The first communication which Dalton ever made to the Literary and Philosophical Society of Manchester was a paper read on 31 October 1794, entitled, ‘Extraordinary Facts relating to the Vision of Colors: with Observations by Mr. John Dalton’. l Dalton had discovered that he saw colors differently from other people and his paper was the first serious study on color deficiency to be published. So great was the stir produced by Dalton’s defect that for a long time this visual infirmity was known, to his amusement, as ‘Daltonism’. I trust my use of the term on this occasion will not be regarded as a mark of disrespect for the great man.


What is Daltonism? Rather than give a textbook answer in terms of wavelength discrimination and color mixture curves, I would prefer to approach the problem as Dalton had to do, unaware at first that his color vision differed from that of most other people and knowing very much less than we now know about the visual processes. This may, indeed, be of some help to others who are color defective, for it must be a strange experience when you discover for the first time that your world of color is very different from your neighbor’s.

Dalton first became convinced of the peculiarity of his vision at the age of twenty-six and as a result of observations on a pink geranium. This is what he reported:

The flower was pink, but it appeared to me almost an exact sky-blue by day; in candle-light, however, it was astonishingly changed, not having then any blue in it, but being what I called red, a color which forms a striking contrast to blue. Not then doubting but that the change of color would be equal to all, I requested some of my friends to observe the phenomenon; when I was surprised to find that they all agreed, that the color was not materially different from what it was by day-light, except my brother, who saw it in the same light as myself. This observation clearly proved, that my vision was not like that of other persons; and, at the same time, that the difference between day-light and candle-light, on some colors, was indefinitely more perceptible to me than to others.

This passage could serve as a text for the remainder of my paper and I certainly want to comment on it in some detail. First, we have to remind ourselves that Dalton had to use the same vocabulary of color names as everyone else; he had no other. Yet the range of colors that he could see was much restricted and he was almost certainly quite unaware of what redness really looked like. We can only speculate on why he chose to describe the appearance of the geranium in candlelight as red. Perhaps it appeared dark brown to him and since he was very insensitive to red wavelengths, he would tend to regard redness and darkness as synonymous.

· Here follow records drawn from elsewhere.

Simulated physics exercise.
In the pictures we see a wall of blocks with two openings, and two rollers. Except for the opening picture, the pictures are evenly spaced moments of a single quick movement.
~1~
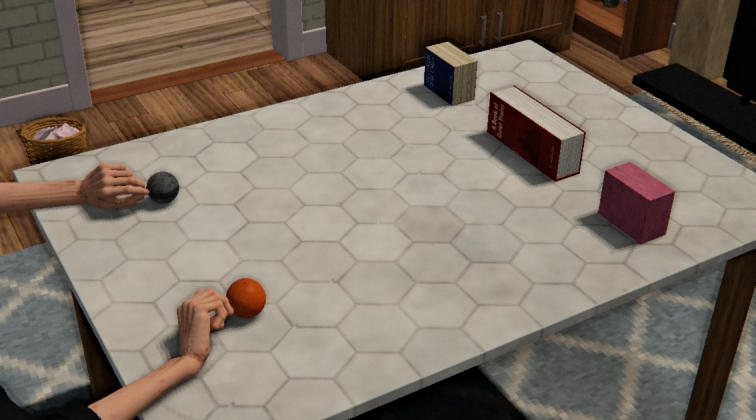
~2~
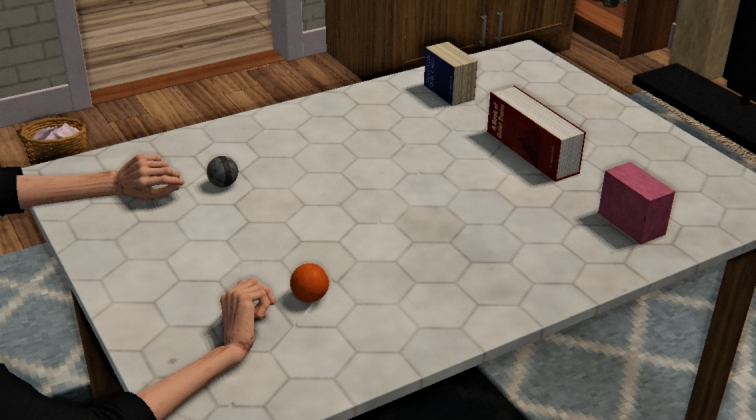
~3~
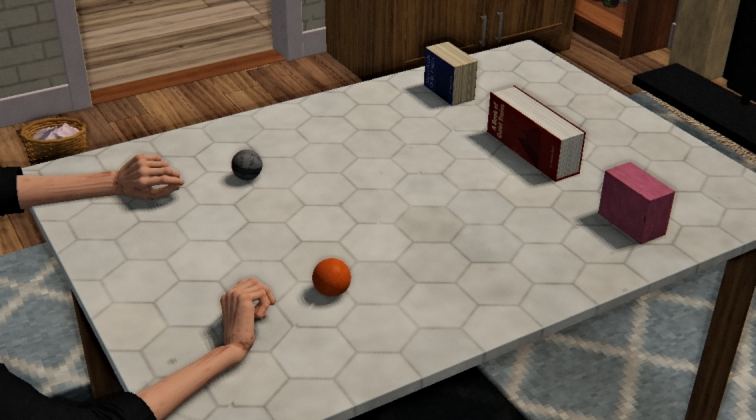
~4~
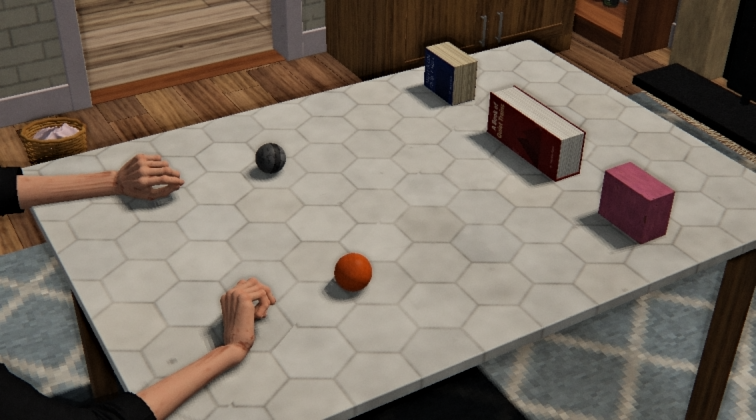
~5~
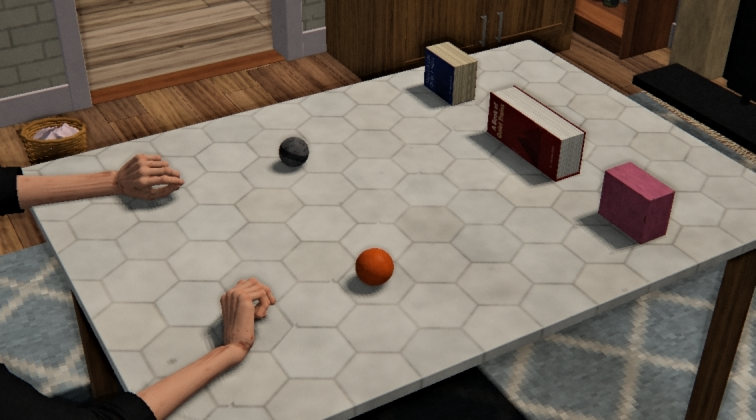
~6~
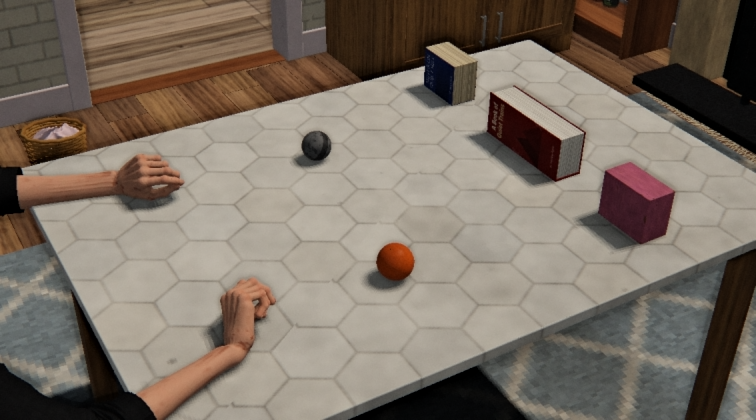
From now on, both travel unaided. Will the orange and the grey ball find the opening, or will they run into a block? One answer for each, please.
What happens: The orange runs into a block, the grey ball finds the opening.
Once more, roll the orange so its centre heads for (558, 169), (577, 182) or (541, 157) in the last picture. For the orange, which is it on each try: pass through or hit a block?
Try 1, it fails to get through; try 2, it clears the blocks; try 3, it fails to get through.
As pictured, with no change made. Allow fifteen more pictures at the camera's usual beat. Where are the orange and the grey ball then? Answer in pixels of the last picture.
You'll find the orange at (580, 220), with the grey ball at (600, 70).
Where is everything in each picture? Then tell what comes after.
The first picture shows orange (246, 299) under the hand; grey ball (163, 188) under the hand; red book (534, 132).
The second picture shows orange (310, 283); grey ball (222, 171).
The third picture shows orange (332, 278); grey ball (247, 165).
The fourth picture shows orange (353, 272); grey ball (271, 158).
The fifth picture shows orange (374, 267); grey ball (294, 152).
The sixth picture shows orange (396, 262); grey ball (316, 146); blue book (450, 73).
Then, 0.54 s after the last picture, orange coming back near (587, 221); grey ball heading on near (579, 74).
By the end, the orange bounces off; the grey ball rolls through.
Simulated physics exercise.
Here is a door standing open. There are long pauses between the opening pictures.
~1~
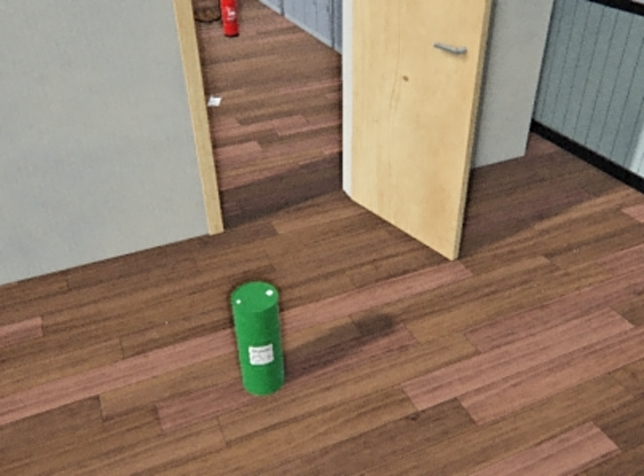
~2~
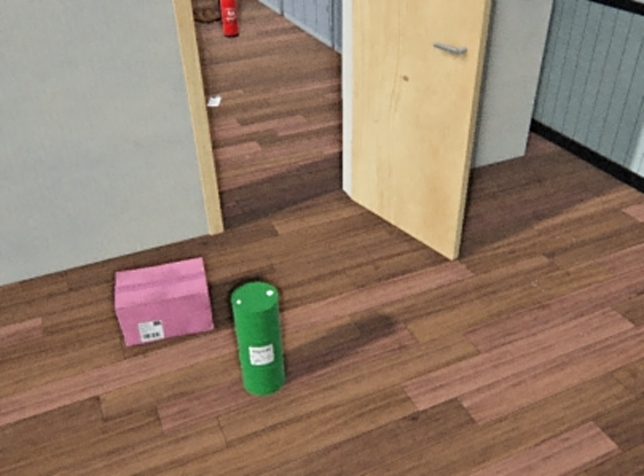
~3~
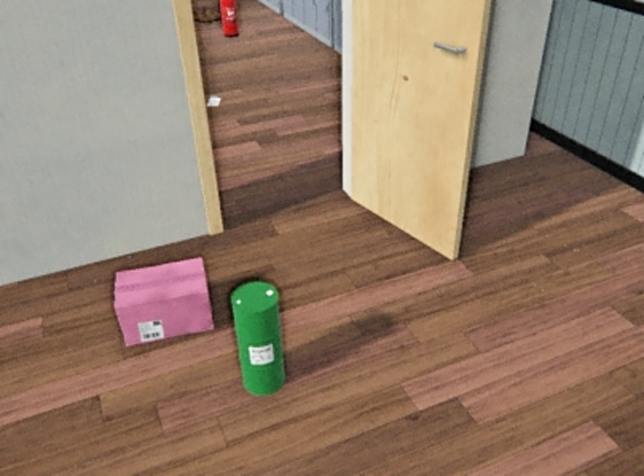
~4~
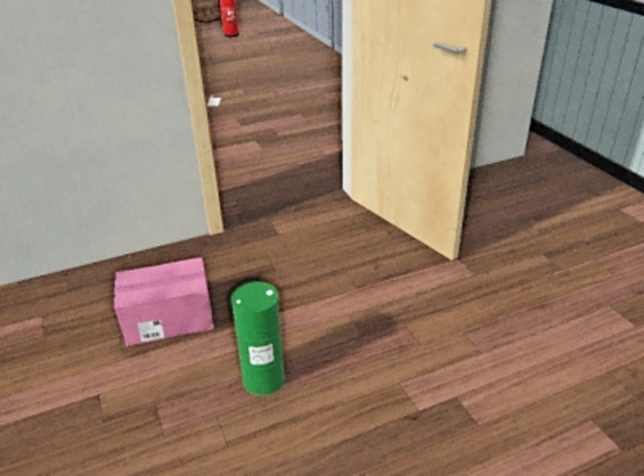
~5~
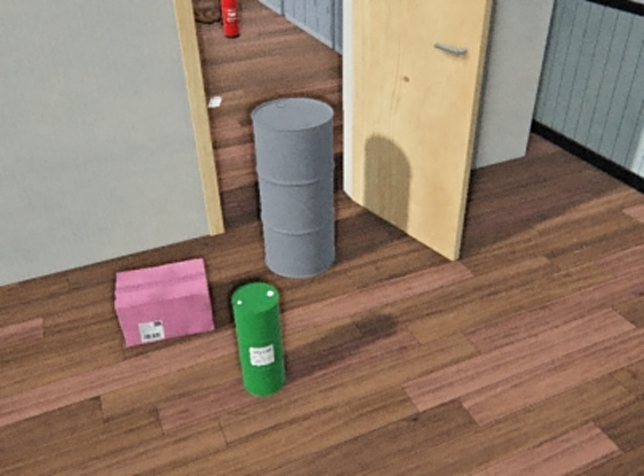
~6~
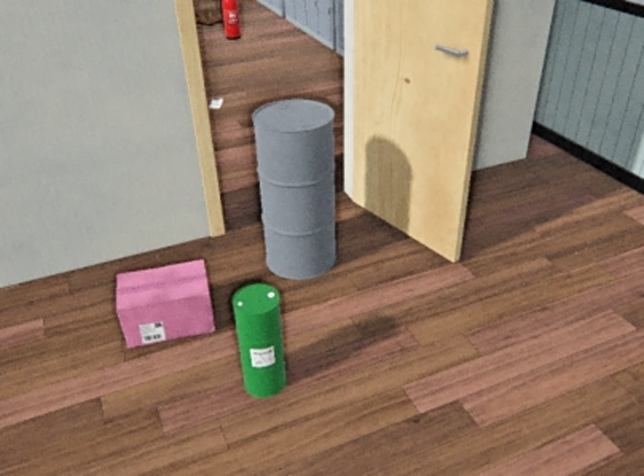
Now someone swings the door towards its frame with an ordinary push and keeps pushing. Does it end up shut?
Outcome: The door stops short.
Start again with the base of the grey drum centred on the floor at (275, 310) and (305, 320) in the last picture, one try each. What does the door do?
First try: It reaches the frame; second try: It reaches the frame.
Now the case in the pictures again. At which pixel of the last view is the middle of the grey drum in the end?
At about (265, 187).
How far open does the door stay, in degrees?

We have to look at Dalton’s observation in the context of modern studies on the color-rendering properties of light sources. You will know that lighting engineers have paid much attention during the last ten or twenty years to the development of fluorescent lamps. In the early days these lamps tended to make our faces and our food look too green, partly because of the mercury lines and partly owing to the lack of a good red phosphor. Now the lamps have been improved and their color rendering performance in comparison with daylight can be rated in terms of a color-rendering index.